Tip #4, Find a hop on-hop off bus tour.

Photo by Olivia Klassen
A map will look very similar to this with the bus route outlined so you can decide what you want to see.


These tours are incredibly inexpensive and can take you all around town to save you from walking two miles to get somewhere. They have great information about the city and can provide you with transportation to just about any of the big tourist spots you’d like to go. The best part about them is that there’s plenty of different tour lines and they all will give you a map and will tell you the prices. There’s a person trying to sell you tickets on practically every street corner, so you’ll be sure to find at least one. If you decide to purchase tickets from someone on the corner, make sure they are wearing the appropriate attire, most people will be wearing some sort of clothing with the company’s logo and they will have a sign. If you are second-guessing whether or not they are legit, its best to just find an actual office or ask them where the office is.

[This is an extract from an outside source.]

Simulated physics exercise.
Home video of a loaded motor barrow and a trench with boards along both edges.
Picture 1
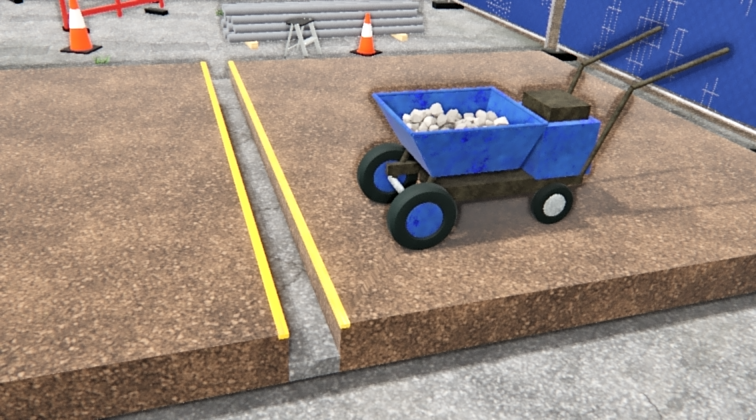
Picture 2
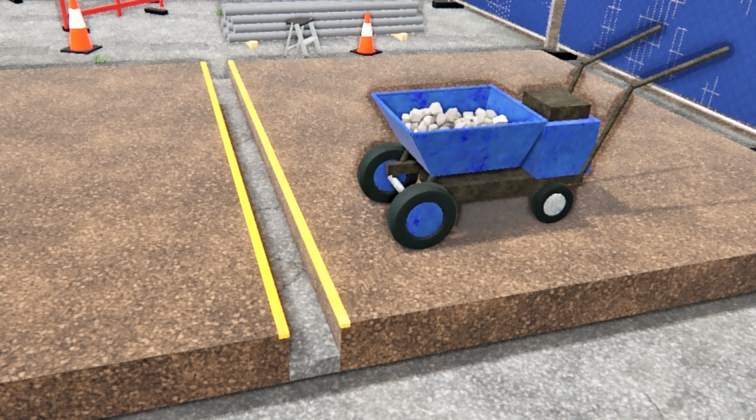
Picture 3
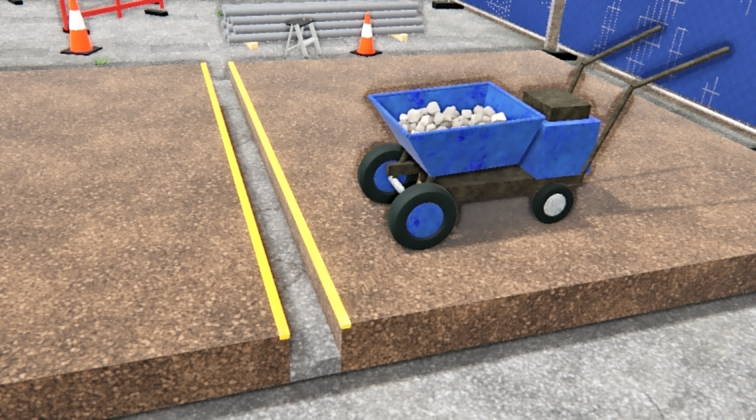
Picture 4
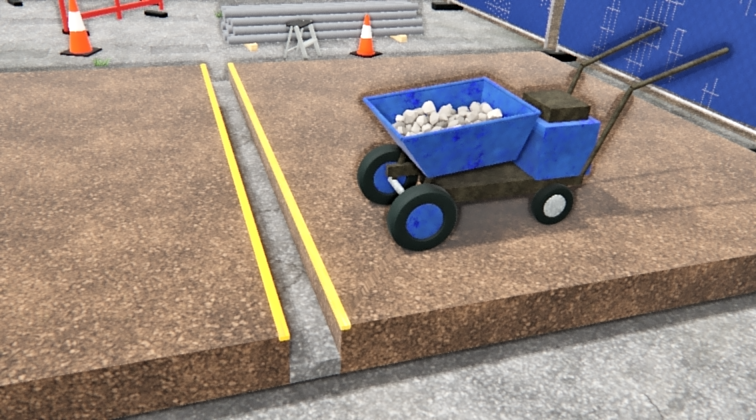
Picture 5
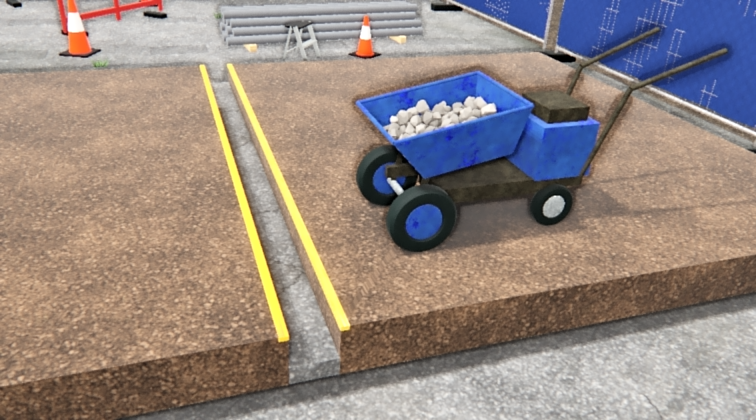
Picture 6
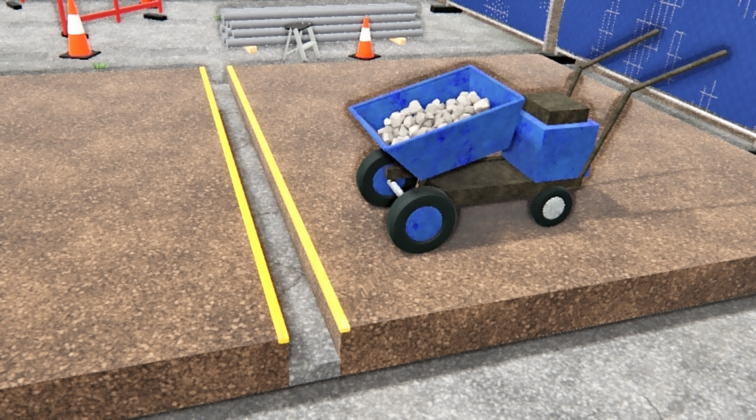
At the start, a blue motor barrow loaded with pale broken stones stands still on brown ground, its skip level, to the right of a narrow trench edged with yellow boards. The skip then tilts forward, slightly at first and then clearly, its front lip lowering toward the left while the wheels stay in place.
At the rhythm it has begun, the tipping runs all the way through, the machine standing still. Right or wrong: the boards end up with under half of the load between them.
Wrong, they have over half.
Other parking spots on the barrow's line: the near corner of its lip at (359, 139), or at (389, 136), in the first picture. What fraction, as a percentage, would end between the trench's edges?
Roughly 30 and 80 percent respectively.
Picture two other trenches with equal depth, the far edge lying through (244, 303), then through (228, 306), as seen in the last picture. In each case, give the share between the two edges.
90 and 90 percent.
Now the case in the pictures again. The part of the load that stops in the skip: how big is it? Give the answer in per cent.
Roughly 0 per cent.
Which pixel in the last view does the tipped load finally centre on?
Roughly pixel (285, 253).
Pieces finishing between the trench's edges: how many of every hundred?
About 85 per cent.
Soon after the last picture, skip tipped steeply; all in the skip.
A little later, skip tipped right over; nearly all in the skip; a stray few short of the trench; a small part in or heaped over the trench; a stray few falling.
Later still, skip tipped right over; about a quarter in the skip; a small part short of the trench; about two thirds in or heaped over the trench; a stray few beyond it.
By the end, skip tipped right over; a stray few in the skip; a small part short of the trench; most in or heaped over the trench; a stray few beyond it.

Tip #5, Plan and buy tickets ahead. 


Make a list of things you absolutely want to do, things that would be nice to do, and things you don’t want to do. My mom bought Hamilton tickets ahead (see my article about Broadway tips for more), and we planned around that accordingly. We went in the winter, so there were more open available tickets for things like The Empire State Building and Broadway shows.






Tip #6, Go in the “wrong” season. 

Photo by Olivia Klassen
This picture is at Rockafeller Plaza. You can see that there is a fair amount of people here, but had I been there in the summer, there would be more people.

Each city has a “right” season and a “wrong” season. The “right” season will be filled with more people, and it’s usually in the summer. The “wrong” season is usually winter for cities like New York and Seattle. The “right” season is summer New York and Seattle, and in the “right” season will be filled with more people and less space for them to fill and buy tickets, and the streets will be very busy. The “wrong” season will have space, open tickets, and less people than the “right” season.






 Tip #7, Don’t buy anything but food in Chinatown.


Photo by Olivia Klassen
Dumplings from a side-street restaurant in Chinatown.

In almost any major metropolitan area there is a district where a large population of Asians has settled. Each of these areas has the name of “Chinatown.” And each of them is filled to the brim with Asian culture, cuisine, and shops. The Chinatown in New York City is also full of people on every street corner trying to sell you what look like designer handbags, Rolex watches, and many other luxury items for about $10-50. These “luxury” items are fake and used as a way to make money. Locals just simply walk by and don’t give the scammers the time of day, but tourists will either buy one or they’ll just say “no.” Whatever you do, only buy food and drinks from Chinatown. Don’t skip over Chinatown because there is a lot of culture and tastes from all over Asia to experience in one spot, but only buy foods and drinks from Chinatown.



Tip #8, When in doubt, use cash.

Photo by Olivia Klassen
Keep small bills and make sure to use your better judgment when purchasing things, from both the street carts and stores.

When buying things from shops that appear to be sketchy, use cash. If you’re questioning whether or not the store, food cart, or area is okay, it’s most likely a good indicator that you should use cash so they can’t steal your credit card information. You should also keep a sum of cash somewhere hidden and safe in your bag at the hotel in case you get pick-pocketed.